To fulfill their fiduciary and strategic obligations under this principle, boards can pursue the following core activities — many of which are already in place or emerging in leading organizations — to promote systemic resilience and collaboration:

Champion Ecosystem-Wide Risk Awareness

Boards can request risk assessments that go beyond enterprise boundaries and account for interdependencies with critical third parties, shared infrastructure providers, and industry-specific cyber threats. Some companies are beginning to map their digital supply chain exposures, which boards can leverage as a foundation for broader ecosystem oversight.

Engage Ecosystem Partners

Ensure management is participating in industry forums or ISACs (Information Sharing and Analysis Centers) to share threat intelligence and learn of sector specific threats and risks.

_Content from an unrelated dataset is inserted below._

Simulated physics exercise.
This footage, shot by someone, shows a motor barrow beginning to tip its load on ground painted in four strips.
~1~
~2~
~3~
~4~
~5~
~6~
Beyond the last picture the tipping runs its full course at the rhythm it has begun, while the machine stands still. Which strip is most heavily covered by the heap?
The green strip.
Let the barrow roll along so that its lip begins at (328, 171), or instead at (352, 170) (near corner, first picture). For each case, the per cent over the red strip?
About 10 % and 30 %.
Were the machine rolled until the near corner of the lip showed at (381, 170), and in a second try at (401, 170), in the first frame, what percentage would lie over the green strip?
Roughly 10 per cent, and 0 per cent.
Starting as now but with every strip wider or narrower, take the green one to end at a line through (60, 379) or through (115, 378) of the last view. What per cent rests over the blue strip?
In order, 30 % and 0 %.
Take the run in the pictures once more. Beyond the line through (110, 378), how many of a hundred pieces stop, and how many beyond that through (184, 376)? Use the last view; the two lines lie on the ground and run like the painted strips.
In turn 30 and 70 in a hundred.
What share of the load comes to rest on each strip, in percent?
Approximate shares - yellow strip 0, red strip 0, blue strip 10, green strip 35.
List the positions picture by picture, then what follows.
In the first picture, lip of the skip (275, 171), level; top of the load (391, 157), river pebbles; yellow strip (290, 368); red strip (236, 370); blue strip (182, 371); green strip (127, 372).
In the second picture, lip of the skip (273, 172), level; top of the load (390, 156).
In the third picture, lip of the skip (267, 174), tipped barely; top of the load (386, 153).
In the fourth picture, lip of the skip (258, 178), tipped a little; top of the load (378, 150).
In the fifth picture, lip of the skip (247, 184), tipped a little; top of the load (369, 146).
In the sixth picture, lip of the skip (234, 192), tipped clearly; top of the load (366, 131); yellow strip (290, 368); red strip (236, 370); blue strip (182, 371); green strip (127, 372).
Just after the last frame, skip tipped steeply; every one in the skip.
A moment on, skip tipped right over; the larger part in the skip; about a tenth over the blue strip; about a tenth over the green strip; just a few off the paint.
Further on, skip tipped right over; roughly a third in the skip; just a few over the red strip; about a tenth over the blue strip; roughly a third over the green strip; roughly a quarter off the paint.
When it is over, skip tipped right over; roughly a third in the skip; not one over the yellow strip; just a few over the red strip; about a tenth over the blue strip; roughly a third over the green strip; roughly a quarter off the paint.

Directors can validate management’s engagement effectiveness by requesting updates on actionable intelligence gained, information contributed, and how collaboration is enhancing resilience. In less-regulated industries, boards may need to initiate management’s participation.

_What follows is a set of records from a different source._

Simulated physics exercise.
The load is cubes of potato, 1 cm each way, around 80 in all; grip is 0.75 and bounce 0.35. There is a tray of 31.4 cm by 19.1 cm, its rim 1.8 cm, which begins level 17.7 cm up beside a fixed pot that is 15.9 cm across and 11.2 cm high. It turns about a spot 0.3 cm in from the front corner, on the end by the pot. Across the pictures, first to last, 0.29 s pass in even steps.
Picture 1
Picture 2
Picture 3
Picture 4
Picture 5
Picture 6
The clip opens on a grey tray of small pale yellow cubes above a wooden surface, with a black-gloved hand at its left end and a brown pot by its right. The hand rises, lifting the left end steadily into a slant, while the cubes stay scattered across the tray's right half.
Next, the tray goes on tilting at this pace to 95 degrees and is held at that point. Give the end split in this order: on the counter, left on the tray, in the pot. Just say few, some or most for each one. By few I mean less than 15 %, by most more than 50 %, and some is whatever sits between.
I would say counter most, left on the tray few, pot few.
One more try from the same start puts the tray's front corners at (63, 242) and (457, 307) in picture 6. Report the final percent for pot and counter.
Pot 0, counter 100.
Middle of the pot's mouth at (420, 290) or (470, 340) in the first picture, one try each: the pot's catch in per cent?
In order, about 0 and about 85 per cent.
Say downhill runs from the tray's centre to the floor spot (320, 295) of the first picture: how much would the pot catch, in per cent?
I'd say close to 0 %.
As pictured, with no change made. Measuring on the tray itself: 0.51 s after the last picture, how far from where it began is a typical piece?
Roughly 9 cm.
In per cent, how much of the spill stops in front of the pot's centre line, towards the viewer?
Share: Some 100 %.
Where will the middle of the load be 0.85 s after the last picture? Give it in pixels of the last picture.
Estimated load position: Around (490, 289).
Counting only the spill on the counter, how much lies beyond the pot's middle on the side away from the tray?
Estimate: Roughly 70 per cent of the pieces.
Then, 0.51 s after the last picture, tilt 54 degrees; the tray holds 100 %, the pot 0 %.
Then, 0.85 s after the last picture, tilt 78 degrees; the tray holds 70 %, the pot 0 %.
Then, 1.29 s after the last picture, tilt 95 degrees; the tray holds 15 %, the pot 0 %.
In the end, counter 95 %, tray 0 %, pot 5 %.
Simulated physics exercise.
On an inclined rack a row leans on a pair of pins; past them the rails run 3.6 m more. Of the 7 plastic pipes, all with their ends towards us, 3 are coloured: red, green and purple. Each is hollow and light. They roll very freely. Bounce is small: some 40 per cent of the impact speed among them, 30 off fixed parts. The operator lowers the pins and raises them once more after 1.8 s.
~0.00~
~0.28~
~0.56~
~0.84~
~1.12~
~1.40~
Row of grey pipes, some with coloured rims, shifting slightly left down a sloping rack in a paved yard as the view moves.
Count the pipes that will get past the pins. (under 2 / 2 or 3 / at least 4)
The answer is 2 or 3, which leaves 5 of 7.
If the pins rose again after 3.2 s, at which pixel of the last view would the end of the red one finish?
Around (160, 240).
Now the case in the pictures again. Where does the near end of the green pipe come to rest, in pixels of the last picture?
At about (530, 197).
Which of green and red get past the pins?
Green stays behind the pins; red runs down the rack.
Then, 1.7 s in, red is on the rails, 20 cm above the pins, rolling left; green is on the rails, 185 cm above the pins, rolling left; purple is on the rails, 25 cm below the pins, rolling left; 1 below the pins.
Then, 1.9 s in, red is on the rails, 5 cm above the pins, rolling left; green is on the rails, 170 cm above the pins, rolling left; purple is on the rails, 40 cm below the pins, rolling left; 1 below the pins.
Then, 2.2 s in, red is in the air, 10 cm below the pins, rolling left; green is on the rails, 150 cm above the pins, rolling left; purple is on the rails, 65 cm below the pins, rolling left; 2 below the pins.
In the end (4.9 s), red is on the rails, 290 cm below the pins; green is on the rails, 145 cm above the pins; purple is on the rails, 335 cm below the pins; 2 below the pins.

Oversee Systemic Resilience Planning

Boards can expand oversight to include how resilience planning extends to shared services, upstream and downstream vendors, and systemic weak points (e.g., reliance on a single software supplier) and ensure management is aware of and addressing these risks. Some leading organizations are incorporating systemic risk simulations into board-level tabletop exercises.

Foster Peer Governance Networks

Directors can leverage cross-board peer networks such as NACD chapter roundtables and industry governance groups, sharing insights from these forums among board members and with management and using them to benchmark their organization’s cyber governance maturity. Peer exchanges can also drive alignment on sector-wide standards and response expectations.

Promote Cyber Defense from an Eco-system Perspective

Directors can assess if management has successfully integrated cyber stewardship into their organization’s culture. Boards should seek metrics and narratives on how the company is supporting the cyber resilience of customers, suppliers, and the broader digital ecosystem.

Success Indicators

Boards can evaluate their organization’s progress in promoting systemic resilience and collaboration by observing the following behaviors, structures, and results:

  • Endorsing Shared Responsibility: The organization embraces the view that cyber resilience is a shared responsibility. Language in board materials and management reports reflects systemic thinking rather than an inward-only focus.
  • Active Industry Participation: The company is recognized as a leader or active participant in sector-specific ISACs, cross-sector partnerships, or cyber defense alliances. Management regularly shares intelligence and participates in multi-entity simulations.
  • Collaborative Incident Response Readiness: Resilience and crisis response planning explicitly incorporate cross-organizational communication and interdependent response protocols. Contracts with third parties include clauses that support joint incident notification and mitigation. Vendor contracts include clear cyber requirements, with audits showing 90 percent and greater compliance.
  • Expanded Risk Visibility: Board dashboards include metrics on systemic risk exposure, such as concentration of digital dependencies, critical software reliance, and shared vendor relationships, alongside enterprise-specific risks.
  • Regulatory and Governmental Engagement: The board encourages constructive engagement with public sector agencies, including voluntary information sharing with law enforcement and regulatory bodies. These relationships are maintained such that they can be contacted in the event of an incident. The company participates in national or regional critical infrastructure resilience programs. The company receives positive feedback from regulators or no findings in compliance audits (e.g., CISA, SEC).
  • Enhanced Market Trust and Stakeholder Recognition: The organization is viewed by customers, partners, and regulators as a responsible ecosystem steward — valued for transparency, proactive cooperation, and its role in elevating collective cybersecurity outcomes.
  • Resilience Metrics: Tabletop exercises or simulations show improved response times (e.g., < 24 hours to isolate a breach) and recovery capabilities.

Questions for the Board to Consider

  • Do we actively participate in cross-sector cybersecurity organizations? Do we have relationships established with federal and law enforcement agencies?
  • Do we actively share cyber-risk information with trusted outsiders?
  • Do we conduct regular tabletop exercises to test our incident response plan?
  • Do these tabletop exercises include our critical suppliers and partners?
  • How effective are our business continuity and disaster recovery plans?
  • How resilient are we to third-party cyber incidents, and what mitigation actions are in place to effectively manage this risk?